BY MATTHEW HERBERT
“Don’t judge a book by its cover,” we are taught as children. And it’s good advice. Much great literature and moral theorizing tells us, very sensibly, that we must look inside people’s hearts and minds to understand what’s going on on the surface.
George Orwell looked as deeply into the human mind as anyone, at least when it came to politics. He admired many of his critics and ideological enemies and thought their beliefs should be given careful, deliberate consideration. But he also believed there are times when you go with your gut–when you can see evil right in front of your nose.
Take goose-stepping. In a 1940 essay, “England, Your England,” Orwell observed:
One rapid but fairly sure guide to the social atmosphere of a country is the parade-step of its army. A military parade is really a kind of ritual dance, something like a ballet, expressing a certain philosophy of life. The goose-step, for instance, is one of the most horrible sights in the world, far more terrifying than a dive-bomber. It is simply an affirmation of naked power; contained in it, quite consciously and intentionally, is the vision of a boot crashing down on a face. Its ugliness is part of its essence, for what it is saying is ‘Yes, I am ugly, and you daren’t laugh at me’, like the bully who makes faces at his victim.

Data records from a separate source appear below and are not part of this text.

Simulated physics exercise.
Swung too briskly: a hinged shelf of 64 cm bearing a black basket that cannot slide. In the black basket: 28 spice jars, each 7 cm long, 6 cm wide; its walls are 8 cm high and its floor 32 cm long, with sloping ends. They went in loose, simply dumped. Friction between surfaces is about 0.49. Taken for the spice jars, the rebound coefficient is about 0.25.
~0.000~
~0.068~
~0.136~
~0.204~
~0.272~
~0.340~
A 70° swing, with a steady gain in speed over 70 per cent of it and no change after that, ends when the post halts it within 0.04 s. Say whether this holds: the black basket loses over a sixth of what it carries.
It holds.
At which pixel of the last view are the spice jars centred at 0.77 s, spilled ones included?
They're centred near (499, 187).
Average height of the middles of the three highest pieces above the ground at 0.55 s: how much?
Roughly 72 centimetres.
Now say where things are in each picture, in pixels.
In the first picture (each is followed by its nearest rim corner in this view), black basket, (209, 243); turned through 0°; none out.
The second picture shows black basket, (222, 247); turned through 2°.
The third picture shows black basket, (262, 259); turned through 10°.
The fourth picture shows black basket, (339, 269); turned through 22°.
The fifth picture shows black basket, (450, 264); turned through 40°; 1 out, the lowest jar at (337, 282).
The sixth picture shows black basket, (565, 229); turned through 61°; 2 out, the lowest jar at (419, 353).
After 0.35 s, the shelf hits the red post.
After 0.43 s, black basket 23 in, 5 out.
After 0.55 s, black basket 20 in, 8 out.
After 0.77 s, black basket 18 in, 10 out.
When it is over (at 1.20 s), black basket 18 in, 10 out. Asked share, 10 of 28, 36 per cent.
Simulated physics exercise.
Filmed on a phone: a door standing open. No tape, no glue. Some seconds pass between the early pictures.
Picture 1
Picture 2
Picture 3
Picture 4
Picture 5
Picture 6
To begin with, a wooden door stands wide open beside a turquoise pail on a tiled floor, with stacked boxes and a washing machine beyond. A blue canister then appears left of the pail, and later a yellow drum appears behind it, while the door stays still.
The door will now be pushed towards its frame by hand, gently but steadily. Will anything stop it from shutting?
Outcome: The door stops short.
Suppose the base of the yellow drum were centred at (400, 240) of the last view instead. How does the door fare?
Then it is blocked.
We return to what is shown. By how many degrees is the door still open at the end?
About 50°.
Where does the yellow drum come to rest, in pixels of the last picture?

Sometimes the evil you can perceive aesthetically is not so clear cut, but it is still there. Charles Dickens, Orwell wrote, was constantly hitting out against a wickedness he couldn’t quite define. Of his more prosecutorial novels, Orwell wrote, “What he is out against is not this or that institution, but, as Chesterton put it, ‘an expression on the human face’.”
His own camp did not escape this kind of criticism. When Orwell insulted certain English socialists as “juice-drinking sandal-wearers,” he was not merely indulging his own in-born conservative attitude. He knew that his fellow leftists’ ostentatious weirdness would put off the great majority of working people they needed on their side if they were ever going to win elections. Orwell firmly believed that to most of the working class, “a crank meant a Socialist, and a Socialist meant a crank.”
But here Orwell was basically just saying, don’t look silly if you have a serious point to make.

Back to the evil that can be directly apprehended in surface appearances. From the first time I watched the video of Donald Trump clomping across Lafayette Square to hold an upside-down Bible aloft in front of St. John’s Church, I thought not only was it a naked, sacrilegious abuse of power, but also that its ugliness was part of its essence. It was the hideous core of Trumpism saying to all its opponents, “Yes, I’m ugly, and you daren’t laugh at me.”